事務室にいるみなさんは、仕事が速い。お願いしたことが、すぐカタチになる。「あれ、さっき頼んだばっかりだったけど……」と驚くことがよくある。
事務室にいるみなさんは、ミスがない。「ミスがない」というか、ミスしているところを見たことがない。丁寧なお仕事をされている。
事務室にいるみなさんは、思いやりがある。こちら側にミスがあっても(ミスばっかりするのだが……)やさしく教えてくださる。そして、さりげなく「再発防止策」まで打つ。
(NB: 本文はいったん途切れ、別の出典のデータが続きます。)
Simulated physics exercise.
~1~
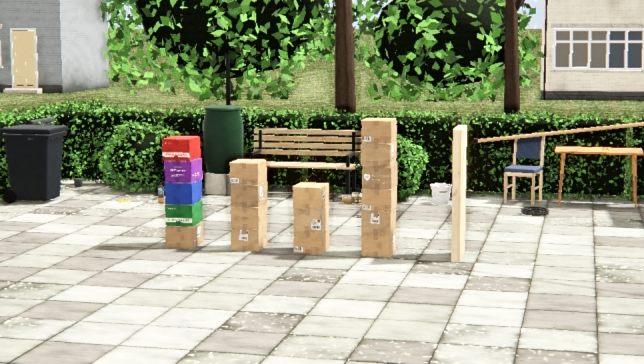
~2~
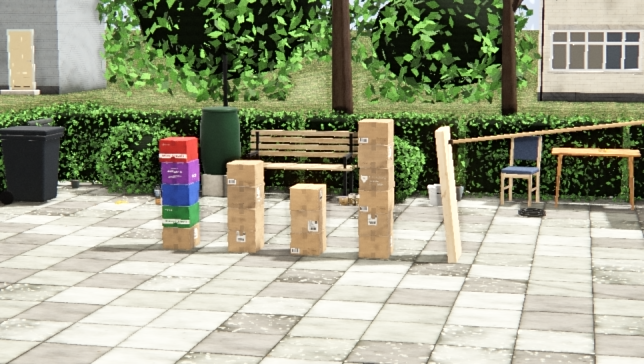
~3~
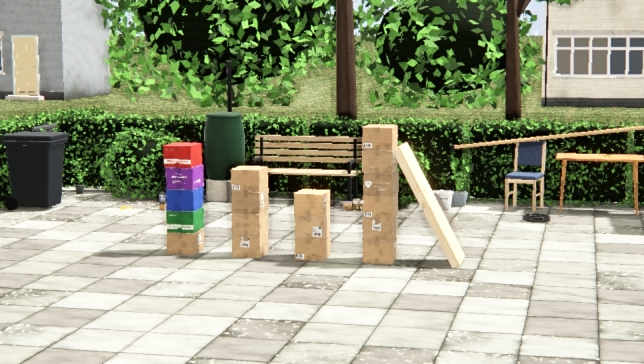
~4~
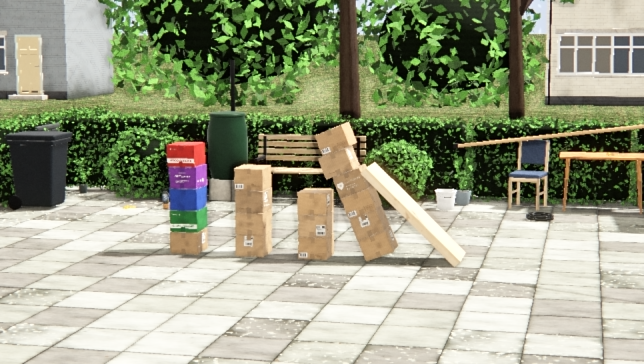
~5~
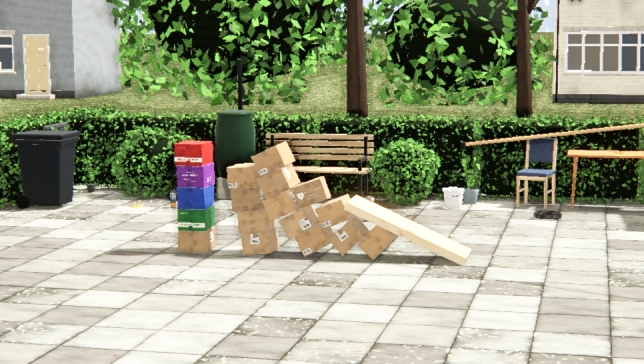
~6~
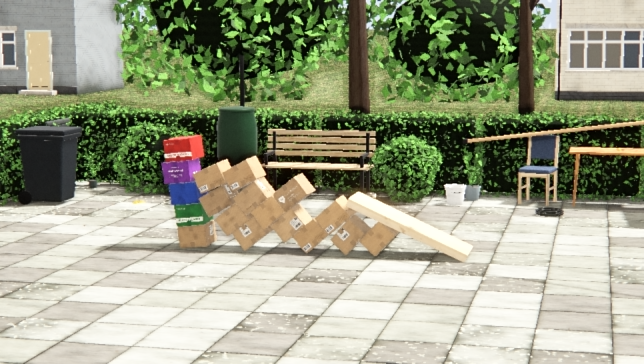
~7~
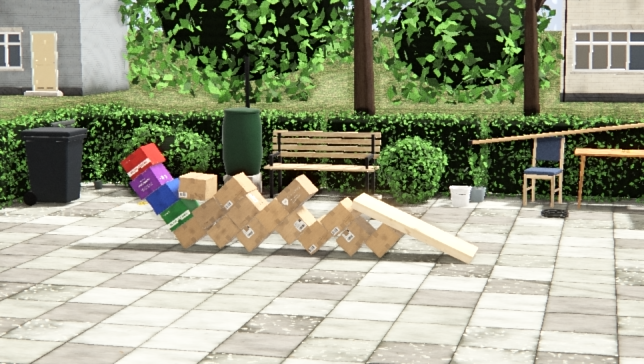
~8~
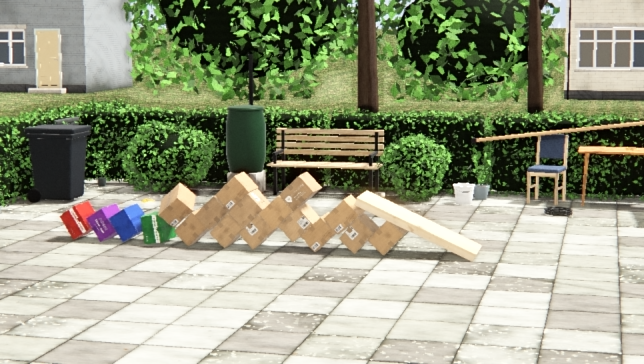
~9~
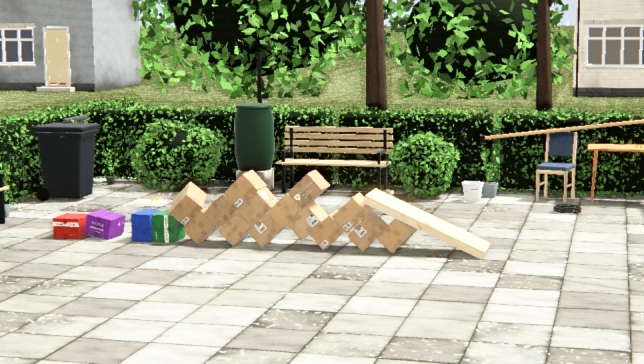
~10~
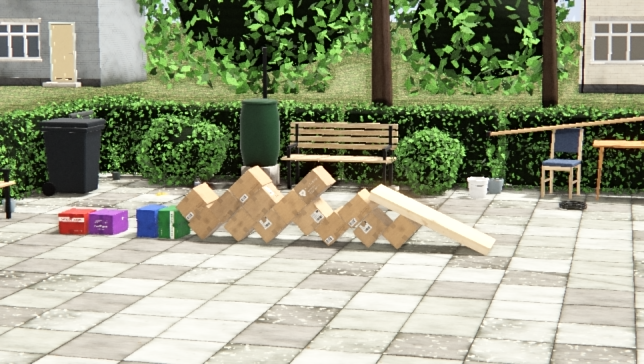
Four columns of taped cartons stand in a row on a paved yard, seen from the front, with a pale board upright at the right end and a hedge, bench and bins behind. The leftmost column carries red, purple, blue and green cartons above a plain brown one. The board tips left into the tallest brown column, which topples against the shorter ones, and the fall runs leftward as the view drifts slightly left. The coloured stack tilts last and spills onto the paving. Finally the brown cartons lie in a jagged slanting heap with the board sloping against its right end, while the red and purple cartons rest at far left and the blue and green ones lie beside the heap.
ほんとに、さりげなく。
ふと、思いついた。
「事務」を学校のカリキュラムに組み込むことはできないだろうか?
そう思って、ちょっとインタビューに行ってみた。
「事務とは何ぞや……」
「秘書検定の本」を薦めていただいた。
なんか、見えた気がした。
浮かんだフレーズはこれ。
「自分の秘書になろう!」
自分のもとにやってくる情報を整理整頓する。
自分が動きやすい、効率的かつ効果的なスケジュールをつくる。
自分が提出すべきものを期限までにそろえる。
自分と付き合う人たちにやさしく丁寧に接する。
事務室のみなさんのような人材を育てることができたら、そして、事務室のみなさんがもっているスキルを、子どもたちが自分の手に持つことができるようになったら……。
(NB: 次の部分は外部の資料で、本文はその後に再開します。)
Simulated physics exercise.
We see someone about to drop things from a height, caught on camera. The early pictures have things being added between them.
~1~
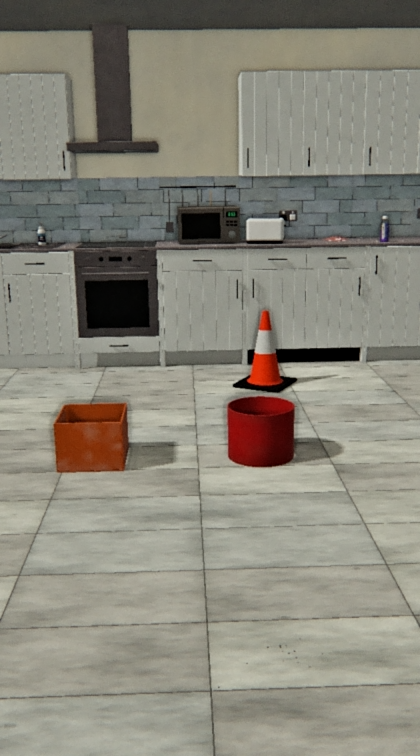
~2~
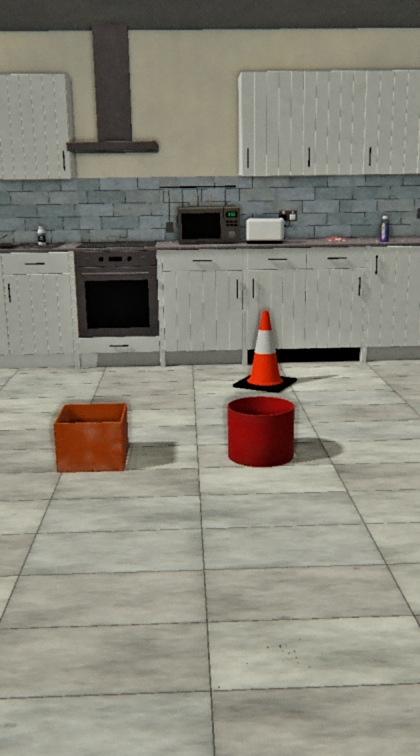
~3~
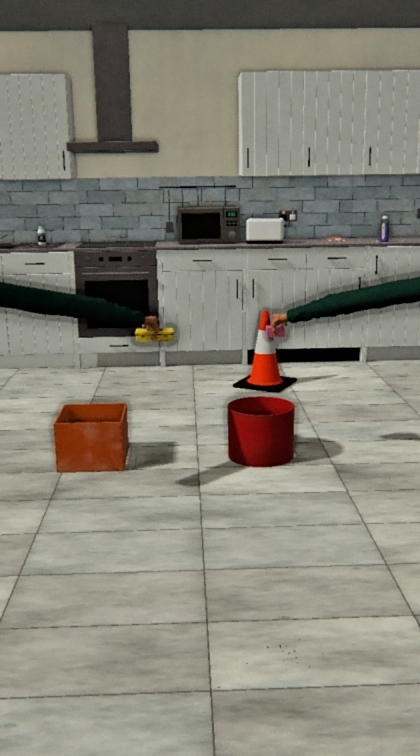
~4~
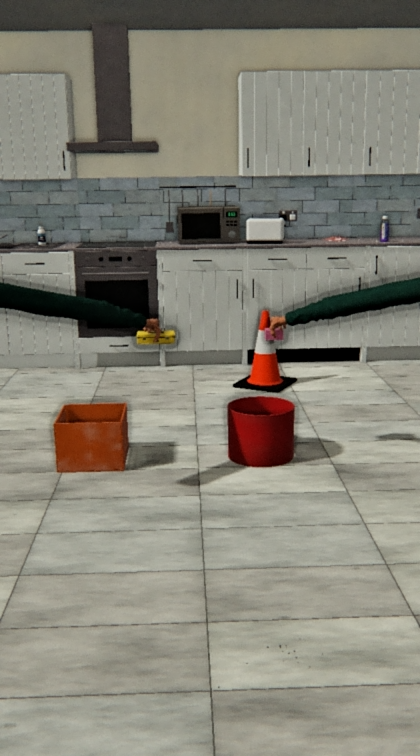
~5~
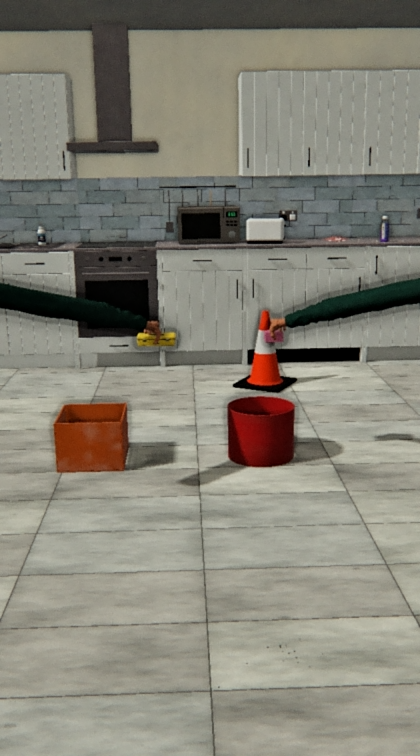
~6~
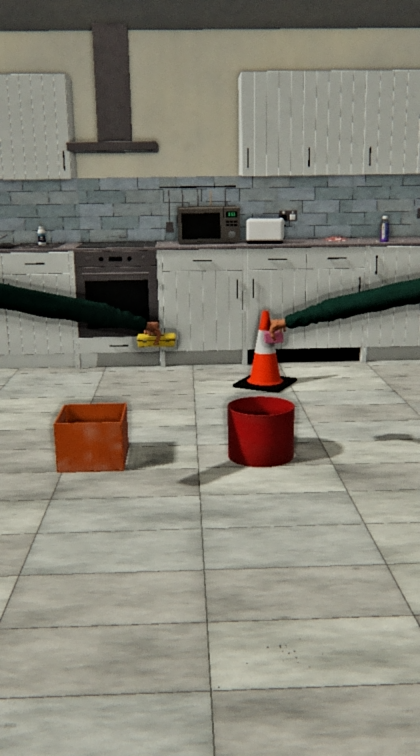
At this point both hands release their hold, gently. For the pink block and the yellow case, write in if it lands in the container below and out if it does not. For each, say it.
Pink block: In, yellow case: Out.
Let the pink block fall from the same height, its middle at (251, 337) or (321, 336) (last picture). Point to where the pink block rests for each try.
It settles at (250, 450) in the first case and at (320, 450) in the second.
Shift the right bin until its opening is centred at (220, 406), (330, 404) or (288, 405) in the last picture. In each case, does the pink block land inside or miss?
In the first case it does not go in, in the second it does not go in, in the third it falls in.
Then, 0.24 s after the last picture, pink block falling near (273, 376); yellow case falling near (158, 380).
At rest, the pink block lands inside, near (273, 449); the yellow case misses, near (160, 454).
これまでも学校では「提出物は期限内に出しましょう」とか「計画を立てて生活を送りましょう」とか、いろいろと言ってきた。でも、なかなかうまくいかなかった。なぜか。バラバラだったからだ。学級担任が朝の会や帰りの会でやる「生活指導」の範疇を超え出ることができなかったからだ。そんなふうに仮説を立ててみたい。
「自分の秘書になろう!」
このテーマのもと、子どもたちに必要となるスキルを洗い出す。それらのスキルを身につけるための秘訣を、事務室のみなさんに(まずは教師が)習う。「自分の秘書になれてる?」と問いかけ続ける。
こんなことができたら、これまでバラバラに行われてきた「生き方のスキル」が集約され、整理され、身に付きやすくなるのではないか。
そう思ったら、ちょっと、楽しくなってきた、というお話。